By Brenda Goh and Josh Ye
SHANGHAI/HONG KONG (Reuters) -China on Thursday proposed relaxing some rules concerning the transfer of data abroad in a move likely to bring some relief to foreign and Chinese companies in the country who trade overseas.
The Cyberspace Administration of China (CAC) said it was considering waiving data export security assessments for activities such as international trade, academic cooperation, cross-border manufacturing and marketing that do not contain personal information or important data.
It also intends to cancel the need for data export security assessments in certain circumstances, including ones involving cross-border shopping, hotel reservation or visa processing activities that require personal information to be transferred abroad, and also for employment purposes.
China’s tightening data laws have vexed several companies over their lack of clarity and long processes, leaving them worried they may step over the line.
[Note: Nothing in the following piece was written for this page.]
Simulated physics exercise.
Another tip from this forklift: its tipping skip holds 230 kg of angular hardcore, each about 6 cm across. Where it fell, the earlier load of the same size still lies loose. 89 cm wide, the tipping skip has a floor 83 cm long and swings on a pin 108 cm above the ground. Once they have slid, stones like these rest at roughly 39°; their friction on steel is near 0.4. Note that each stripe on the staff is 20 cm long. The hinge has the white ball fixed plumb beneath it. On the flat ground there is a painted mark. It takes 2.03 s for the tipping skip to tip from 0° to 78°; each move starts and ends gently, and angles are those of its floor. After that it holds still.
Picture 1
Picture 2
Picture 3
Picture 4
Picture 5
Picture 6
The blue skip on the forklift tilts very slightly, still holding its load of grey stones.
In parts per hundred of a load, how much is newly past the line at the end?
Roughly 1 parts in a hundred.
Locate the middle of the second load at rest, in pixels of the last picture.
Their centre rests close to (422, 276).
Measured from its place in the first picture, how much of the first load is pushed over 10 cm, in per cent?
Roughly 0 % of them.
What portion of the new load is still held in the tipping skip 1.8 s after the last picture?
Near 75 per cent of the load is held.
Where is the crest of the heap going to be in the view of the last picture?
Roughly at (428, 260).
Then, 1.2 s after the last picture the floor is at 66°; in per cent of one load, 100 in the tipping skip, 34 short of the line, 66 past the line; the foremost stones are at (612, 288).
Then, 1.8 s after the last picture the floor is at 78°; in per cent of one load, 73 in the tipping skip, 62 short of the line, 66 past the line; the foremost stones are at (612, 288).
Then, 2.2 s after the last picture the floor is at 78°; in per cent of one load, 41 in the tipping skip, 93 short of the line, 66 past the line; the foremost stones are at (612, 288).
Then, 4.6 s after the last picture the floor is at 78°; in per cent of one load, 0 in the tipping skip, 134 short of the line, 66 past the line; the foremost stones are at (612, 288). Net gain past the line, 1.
A European Commission official said last week that European businesses were particularly concerned.
In March, Reuters reported that Chinese regulators eased some deadline pressure on multinational companies struggling to comply with new rules requiring them to seek approval to export user data as the extensive disclosures made the target date unattainable for many.
The proposed rules are open to the public for comment until Oct. 15, it added.
In an email to Reuters, the European Union Chamber of Commerce said, “The release of the draft is seen as a signal from the Chinese Government that it is listening to businesses’ concerns and is ready to take steps to address them, which is a positive.”
It said the draft regulation would bring relief to companies in China as it specifies a list of exemptions to relevant obligations and provides more clarity on what qualifies as “important data”.
“The European Chamber will continue its engagements with the relevant authorities to provide constructive recommendations,” it added.
Alex Roberts, a Shanghai-based lawyer at Linklaters, said the new rules are “a great signal for foreign investment and trade into China”.
“There will be questions about the scope of ‘necessity’ to qualify for some of the exceptions,” he said, “but I think a lot of big and small foreign companies are going to be very happy if the rules pass in the current form.
You Yunting, a lawyer with Shanghai-based DeBund Law Offices, said the new rules “represents a certain degree of relaxation in data export regulation” in China.
He added that the new rules could keep the cross-border transfer of human resources data low for companies. The previous rules were causing consternation among international businesses in China as some fear they could be cut off from assessing their human resources data from within China.